Dr. Rodney Stephens

Why English?

I have always been impressed by the power of stories to take us into a deeper appreciation of the human condition. Even at an early age, I loved the experience of being transported into some other world by the magic of a story.

When I was in high school, I was interested in being a lawyer, and turned to mystery stories and legal thrillers to get a taste for courtroom and the crime scene. It only took a few years into my undergraduate studies at the University of Texas for me to hear the call to teaching. While I owe that moment to many great teachers and fine novels, I also owe it to the discovery of “The Love Song of J. Alfred Prufrock” by T.S. Eliot. It was like the poem had been waiting for me. There was something about the speaker posing that mysterious question (“Do I dare/disturb the universe?”) that made me think of literature as fundamental to the world.

Again and again, I have found this feeling of the story waiting for me to be the case. Bel Canto came along to emphasize the role of music in transcending cultures, A Prayer for Owen Meany captured those oddities in life that shape our destiny, and Adventures of Huckleberry Finn illuminated the urgent journeys that take us through the stages of life.

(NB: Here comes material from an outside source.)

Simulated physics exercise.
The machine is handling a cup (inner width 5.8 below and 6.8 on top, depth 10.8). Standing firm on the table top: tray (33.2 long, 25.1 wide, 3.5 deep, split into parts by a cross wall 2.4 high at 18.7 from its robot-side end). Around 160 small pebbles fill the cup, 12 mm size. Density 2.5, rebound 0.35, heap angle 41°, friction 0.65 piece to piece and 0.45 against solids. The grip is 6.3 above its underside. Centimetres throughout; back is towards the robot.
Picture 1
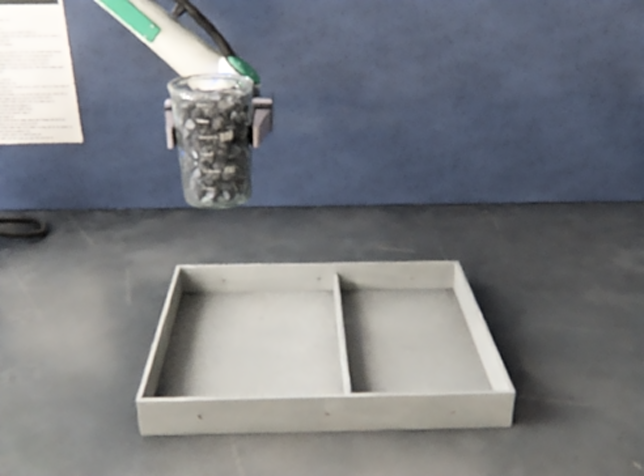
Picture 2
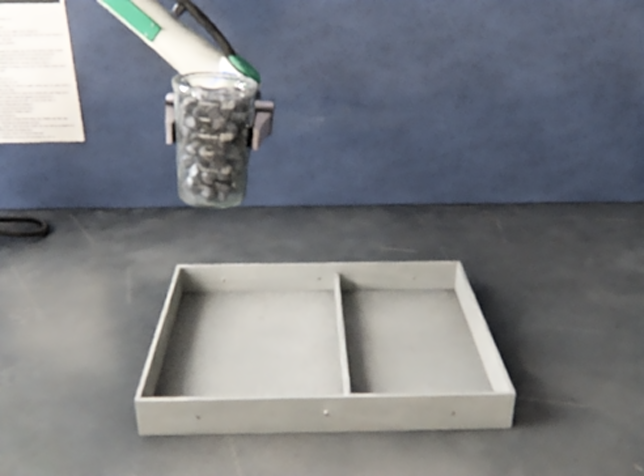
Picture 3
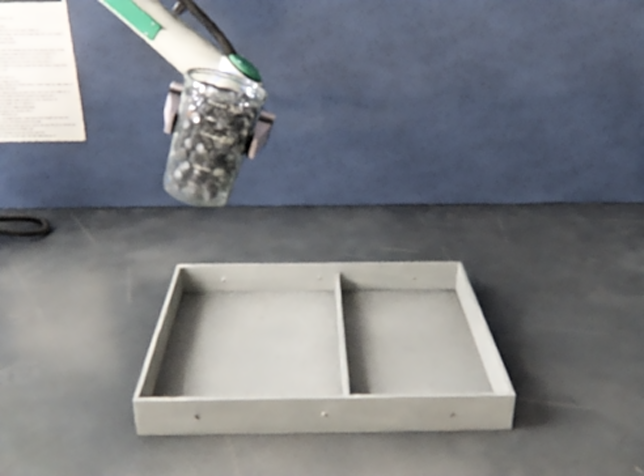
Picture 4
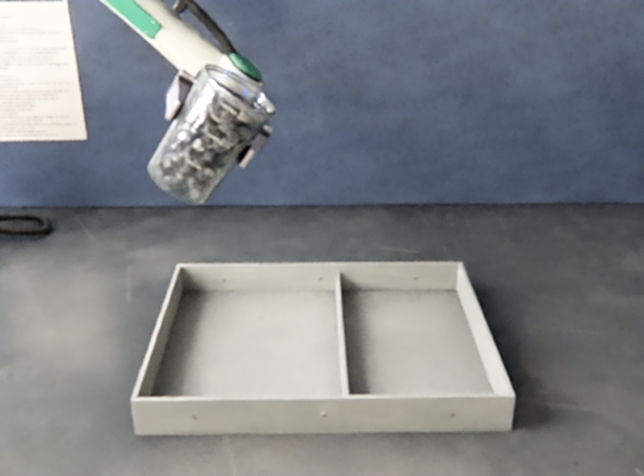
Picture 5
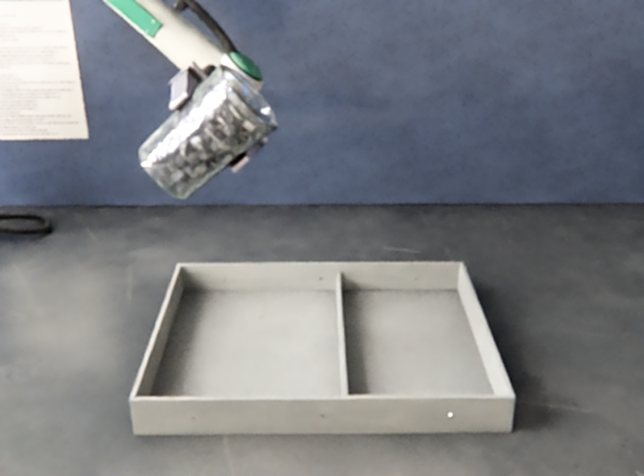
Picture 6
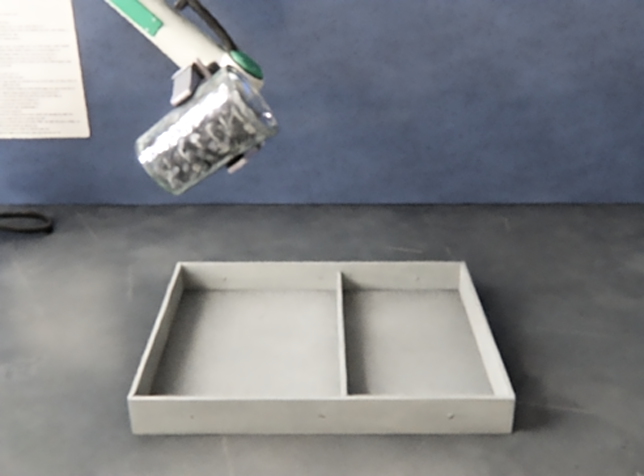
A robotic gripper tilts a clear cup of pebbles rightward above a grey divided tray.
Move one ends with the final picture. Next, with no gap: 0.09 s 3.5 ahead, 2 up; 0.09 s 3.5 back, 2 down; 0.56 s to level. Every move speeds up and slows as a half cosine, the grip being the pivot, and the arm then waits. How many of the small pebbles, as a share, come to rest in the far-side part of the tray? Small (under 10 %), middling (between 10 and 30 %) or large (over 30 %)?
Share in the far-side part of the tray: Middling (between 10 and 30 %).
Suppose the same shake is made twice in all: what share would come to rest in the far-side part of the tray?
It would be near 25 per cent.
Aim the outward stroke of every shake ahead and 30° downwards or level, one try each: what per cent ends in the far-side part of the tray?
Some 0 and 10 per cent.
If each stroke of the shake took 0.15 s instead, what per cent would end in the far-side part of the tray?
In that case some 0 per cent.
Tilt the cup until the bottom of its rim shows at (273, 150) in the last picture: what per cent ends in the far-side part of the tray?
Some 55 per cent.
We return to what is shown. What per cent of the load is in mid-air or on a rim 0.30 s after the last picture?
Some 29 per cent.
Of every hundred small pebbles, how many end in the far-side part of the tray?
Some 15 per cent.
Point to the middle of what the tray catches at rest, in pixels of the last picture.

It is hard for me to remember a time when I did not see the dynamic interaction of the literature and the world. As an avid scuba diver, I love the fact that my experience 80 feet under the sea is informed by Adrienne Rich’s “Diving into the Wreck,” and as a life-long sports fan I consider it a pleasure to stand at the free throw line, dribbling the ball while lines from “Slam, Dunk, and Hook” by Yusef Komunyakaa swirl around the court. “Our bodies, “ Komunyakaa writes, “spun on swivels of bone & faith.” And I think, yes, this is what I look for in a story. A story ‘spun on swivels of bone & faith.’

Books I recommend

Ready Player One by Ernest Cline

Tree of Smoke by Denis Johnson

The Metaphysical Club by Louis Menand

Report to Greco by Nikos Kazantzakis

Shoeless Joe by W.P. Kinsella

Favorite quotes

“It ain’t what you don’t know that gets you into trouble. It’s what you know for sure that just ain’t so.” Mark Twain

“Come, my friends,/ Tis not too late to seek a newer world.”
Alfred, Lord Tennyson

“Remember everything and think of it as a story.”